O Presidente da República mudou de atitude? Teme que haja dificuldade de promulgação do OE?
Não tenho nenhum indicador que me leve a ter essa preocupação. É evidente que hoje temos um quadro muito complexo. A CIP aumentou de galão em termos de pressão. Lá veio, mais uma vez, a ameaça de Bruxelas. Mas a essas ameaças e avisos a resposta deve ser de firmeza e não de cedência.
O PM e o PR estão a acusar essa pressão dos patrões e de Bruxelas?
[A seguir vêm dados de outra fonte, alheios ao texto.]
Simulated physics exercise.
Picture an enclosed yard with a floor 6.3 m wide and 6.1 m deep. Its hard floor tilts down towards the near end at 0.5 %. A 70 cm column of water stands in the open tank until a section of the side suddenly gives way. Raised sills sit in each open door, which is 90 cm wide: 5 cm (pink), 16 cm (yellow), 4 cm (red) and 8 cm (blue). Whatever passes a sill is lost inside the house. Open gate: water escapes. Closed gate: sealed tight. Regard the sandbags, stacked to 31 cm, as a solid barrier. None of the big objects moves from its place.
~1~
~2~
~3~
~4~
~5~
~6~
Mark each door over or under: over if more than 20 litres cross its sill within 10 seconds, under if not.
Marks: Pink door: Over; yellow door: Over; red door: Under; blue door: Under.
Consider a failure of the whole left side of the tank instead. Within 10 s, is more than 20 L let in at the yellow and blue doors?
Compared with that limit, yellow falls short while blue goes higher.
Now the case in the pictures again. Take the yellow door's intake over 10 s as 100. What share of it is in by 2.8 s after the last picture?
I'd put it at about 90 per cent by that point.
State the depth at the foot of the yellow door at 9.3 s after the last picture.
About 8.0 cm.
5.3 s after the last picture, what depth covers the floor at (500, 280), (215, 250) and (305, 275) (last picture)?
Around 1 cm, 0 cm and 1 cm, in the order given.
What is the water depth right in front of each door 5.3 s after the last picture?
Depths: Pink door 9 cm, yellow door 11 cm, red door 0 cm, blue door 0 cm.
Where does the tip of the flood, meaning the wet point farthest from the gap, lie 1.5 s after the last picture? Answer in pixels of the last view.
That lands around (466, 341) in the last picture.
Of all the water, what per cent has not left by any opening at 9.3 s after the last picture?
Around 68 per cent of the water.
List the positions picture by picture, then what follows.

Não faço juízos de intenção. Constato um facto que não é novo: sempre que há um encaminhamento positivo das coisas, lá vêm as imposições como se fossem os mandões do meu país. Acho inadmissível essa pressão! Há umas semanas, o Conselho Europeu defendeu a valorização dos salários mas depois, quando há uma proposta concreta...
... 600 euros, que o PCP pede desde 2015. É uma batalha que perdeu?
A nossa batalha tem sido por este valor. O Governo vai invocando a concertação social mas é bom lembrar que a responsabilidade do aumento do salário mínimo não é do CES. O Governo não pode encontrar ali o biombo. Fico chocado que um trabalhador que trabalhe a vida inteira recebendo na casa dos 500 euros vá empobrecendo. É uma contradição insanável: trabalhar e ir empobrecendo!
É um dos amargos de boca desta solução governativa?
Isso não constava da posição conjunta.
Porque foi fechado um acordo entre o BE e o PS...
O BE partiu do pressuposto que aquilo era um mínimo. Quem tem alguma experiência de negociação sabe bem que quando se apresenta uma proposta ela é sempre o máximo. O BE também está de acordo com a nossa proposta. O problema continua a ser a falta de determinação do Governo. Apresentámos a proposta, ela foi recusada. Podemos usar aqui o nosso chavão — a luta continua.